Political Etymology as Branding: "Genocide"
Lemkin read widely in linguistic and semantic theory modeling his own process on that of individuals responsible for coinages he admired. Of particular interest to Lemkin were the reflections of George Eastman, who said he had settled upon “Kodak” as the name for a new camera because: “First, It is short. Second. It is not capable of mispronunciation. Third. It does not resemble anything in the art and cannot be associated with anything in the art except the Kodak.”So, perhaps George Eastman, indirectly and unintentionally, played a role in not just bringing photographic technology to the masses, but to the development of political language. Mere words, of course are insufficient, they need to be embedded in practices and institutions. But they are a start insofar as they afford us with the tools to identify and discuss, indeed even think about, aspects of the world - just as well as unjust, inspiring and hopeful as well as cruel, terrifying, oppressive. That, as Powers makes clear, was the nearly insurmountable task that faced Lemkin and the "virtual community" of others who had begun to speak out about genocide in the years before they could actually name it.
Lemkin saw he needed a word that could not be used in other contexts (as ‘barbarity’ and ‘vandalism’ could). He self-consciously sought one that could bring with it “a color of freshness and novelty” while describing something “as shortly and poignantly as possible.”
But Lemkin’s coinage had to achieve something Eastman’s did not. Somehow it had to chill listeners and invite immediate condemnation. On an otherwise undecipherable page of one of his surviving notebooks Lemkin scribbled and circled ‘THE WORD’ and drew a line connecting the circle to the phrase, penned firmly, ‘MORAL JUDGMENT.’ His word would do it all. It would be the rare term that carried in it society’s revulsion and indignation. It would be what he called an “index of civilization.”
The word Lemkin settled upon was a hybrid that combined the Greek derivative geno, meaning “race” or “tribe,” with the Latin derivative cide, from caedere, meaning “killing.” “Genocide” was short, it was novel, and it was not likely to be mispronounced. Because of the word’s lasting association with Hitler’s horrors, it would also send shudders down the spines of those who heard it.
All this brought to mind work, some of which I've discussed before, by photographers like Alfredo Jaar, Robert Lyons, Susan Meiselas, and Simon Norfolk. In particular, the importance of Lemkin's neologism reminded me of this collection, the title to which Norfolk takes from the conclusion to Edward R. Murrow's report in 1944 from Buchenwald.

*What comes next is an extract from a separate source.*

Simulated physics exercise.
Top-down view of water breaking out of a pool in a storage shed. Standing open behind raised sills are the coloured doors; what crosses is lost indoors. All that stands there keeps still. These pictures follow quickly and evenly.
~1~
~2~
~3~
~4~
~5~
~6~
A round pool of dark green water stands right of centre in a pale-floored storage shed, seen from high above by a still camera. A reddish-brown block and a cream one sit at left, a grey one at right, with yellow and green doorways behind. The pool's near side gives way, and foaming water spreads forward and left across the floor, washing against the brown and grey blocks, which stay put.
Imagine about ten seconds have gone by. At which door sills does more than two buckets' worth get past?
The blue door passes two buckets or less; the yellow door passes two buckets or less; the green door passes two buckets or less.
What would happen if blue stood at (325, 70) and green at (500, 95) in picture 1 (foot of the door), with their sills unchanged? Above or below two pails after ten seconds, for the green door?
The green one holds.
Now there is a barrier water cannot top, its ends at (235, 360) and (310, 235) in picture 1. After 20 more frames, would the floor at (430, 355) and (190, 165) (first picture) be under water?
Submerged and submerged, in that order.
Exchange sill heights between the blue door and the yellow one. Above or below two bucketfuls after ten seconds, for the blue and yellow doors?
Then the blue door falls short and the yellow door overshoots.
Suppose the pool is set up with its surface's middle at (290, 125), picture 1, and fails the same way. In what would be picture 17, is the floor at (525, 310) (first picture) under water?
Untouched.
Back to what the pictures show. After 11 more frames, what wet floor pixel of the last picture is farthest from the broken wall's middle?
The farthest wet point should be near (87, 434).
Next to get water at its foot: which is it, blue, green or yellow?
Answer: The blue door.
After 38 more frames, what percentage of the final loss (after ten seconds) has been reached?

P.S.: I do not know much about Eastman (despite the fact that I live in 'his' town). But this passage from Powers brought to mind a colloquy between Eastman, Walt Whitman and Paul Virilio that David Levi Strauss imagined. See his "A Ferocious Philosophy: The Image of Democracy and the Democracy of Images," in Between the eyes: Essays on Photography & Politics (Aperture, 2003).